Dal taglio del cuneo alla concorrenza
Nè vanno dimenticate le altre richieste di Bruxelles. Tra queste: spostare la pressione fiscale dal lavoro (in questo senso c’è convergenza con la proposta di Di Maio di tagliare il cuneo fiscale), in particolare riducendo le agevolazioni fiscali e riformando i valori catastali non aggiornati; contrastare l’evasione fiscale, in particolare nella forma dell’omessa fatturazione, potenziando i pagamenti elettronici obbligatori anche mediante un abbassamento dei limiti legali per i pagamenti in contanti. E ancora: intensificare gli sforzi per contrastare il lavoro sommerso; porre l’accento sulla politica economica connessa agli investimenti in materia di ricerca e innovazione e sulla qualità delle infrastrutture; affrontare le restrizioni alla concorrenza, in particolare nel settore del commercio al dettaglio (qui rischia di arenarsi la proposta M5S sulla chiusura domenicale dei negozi) e dei servizi alle imprese, anche mediante una nuova legge annuale sulla concorrenza.

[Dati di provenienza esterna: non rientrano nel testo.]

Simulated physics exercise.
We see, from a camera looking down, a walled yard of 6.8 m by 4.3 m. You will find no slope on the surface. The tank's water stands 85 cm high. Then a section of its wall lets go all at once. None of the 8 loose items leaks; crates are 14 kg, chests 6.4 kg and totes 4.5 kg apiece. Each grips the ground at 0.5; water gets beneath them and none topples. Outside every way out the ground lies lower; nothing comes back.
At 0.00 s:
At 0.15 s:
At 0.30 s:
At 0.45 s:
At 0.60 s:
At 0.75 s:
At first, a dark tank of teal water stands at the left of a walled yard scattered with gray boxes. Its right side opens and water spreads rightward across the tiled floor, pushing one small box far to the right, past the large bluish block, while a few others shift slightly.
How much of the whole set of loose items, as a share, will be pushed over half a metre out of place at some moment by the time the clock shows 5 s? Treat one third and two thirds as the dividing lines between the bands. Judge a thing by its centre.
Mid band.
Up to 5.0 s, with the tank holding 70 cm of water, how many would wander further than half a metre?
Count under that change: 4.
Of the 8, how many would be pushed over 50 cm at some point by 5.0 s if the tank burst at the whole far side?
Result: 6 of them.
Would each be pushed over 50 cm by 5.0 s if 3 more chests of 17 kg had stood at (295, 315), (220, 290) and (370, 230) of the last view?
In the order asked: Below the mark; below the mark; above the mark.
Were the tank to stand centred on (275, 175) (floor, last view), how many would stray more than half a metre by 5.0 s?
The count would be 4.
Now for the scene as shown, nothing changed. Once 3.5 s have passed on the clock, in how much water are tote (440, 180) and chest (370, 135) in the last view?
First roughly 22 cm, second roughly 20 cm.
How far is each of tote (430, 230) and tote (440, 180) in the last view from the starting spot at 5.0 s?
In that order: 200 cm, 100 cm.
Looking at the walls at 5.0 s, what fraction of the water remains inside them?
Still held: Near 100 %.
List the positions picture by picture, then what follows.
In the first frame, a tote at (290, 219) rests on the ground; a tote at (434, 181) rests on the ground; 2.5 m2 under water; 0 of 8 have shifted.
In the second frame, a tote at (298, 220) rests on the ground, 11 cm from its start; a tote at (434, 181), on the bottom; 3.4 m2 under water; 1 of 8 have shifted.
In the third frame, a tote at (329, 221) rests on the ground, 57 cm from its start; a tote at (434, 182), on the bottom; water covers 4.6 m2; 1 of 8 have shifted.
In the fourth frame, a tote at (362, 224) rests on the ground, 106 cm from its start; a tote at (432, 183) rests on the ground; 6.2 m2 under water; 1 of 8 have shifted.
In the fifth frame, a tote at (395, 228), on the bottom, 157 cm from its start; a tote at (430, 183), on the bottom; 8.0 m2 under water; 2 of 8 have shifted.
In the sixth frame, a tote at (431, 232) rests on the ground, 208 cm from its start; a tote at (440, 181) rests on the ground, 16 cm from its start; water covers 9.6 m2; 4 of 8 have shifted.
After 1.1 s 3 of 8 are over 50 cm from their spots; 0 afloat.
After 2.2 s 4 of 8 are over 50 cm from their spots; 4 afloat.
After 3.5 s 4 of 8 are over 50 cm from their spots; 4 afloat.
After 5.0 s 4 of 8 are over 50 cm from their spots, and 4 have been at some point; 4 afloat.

La trattativa nel governo italiano
Non a caso all’ultimo vertice convocato a Palazzo Chigi tra il premier Giuseppe Conte, i vice Matteo Salvini e Luigi Di Maio, il ministro dell’Economia Giovanni Tria e i suoi sottosegretari sono stati avviati di sette tavoli su altrettanti capitoli: oltre a spending, tax expenditures e flat tax, ci sono le privatizzazioni, il taglio al cuneo fiscale, gli investimenti, l’export e il Sud. Linee d’intervento tutte ancora da riempire di contenuti. Fuori dai radar il tema mini-Bot, che Tria ha bocciato di nuovo alla Camera.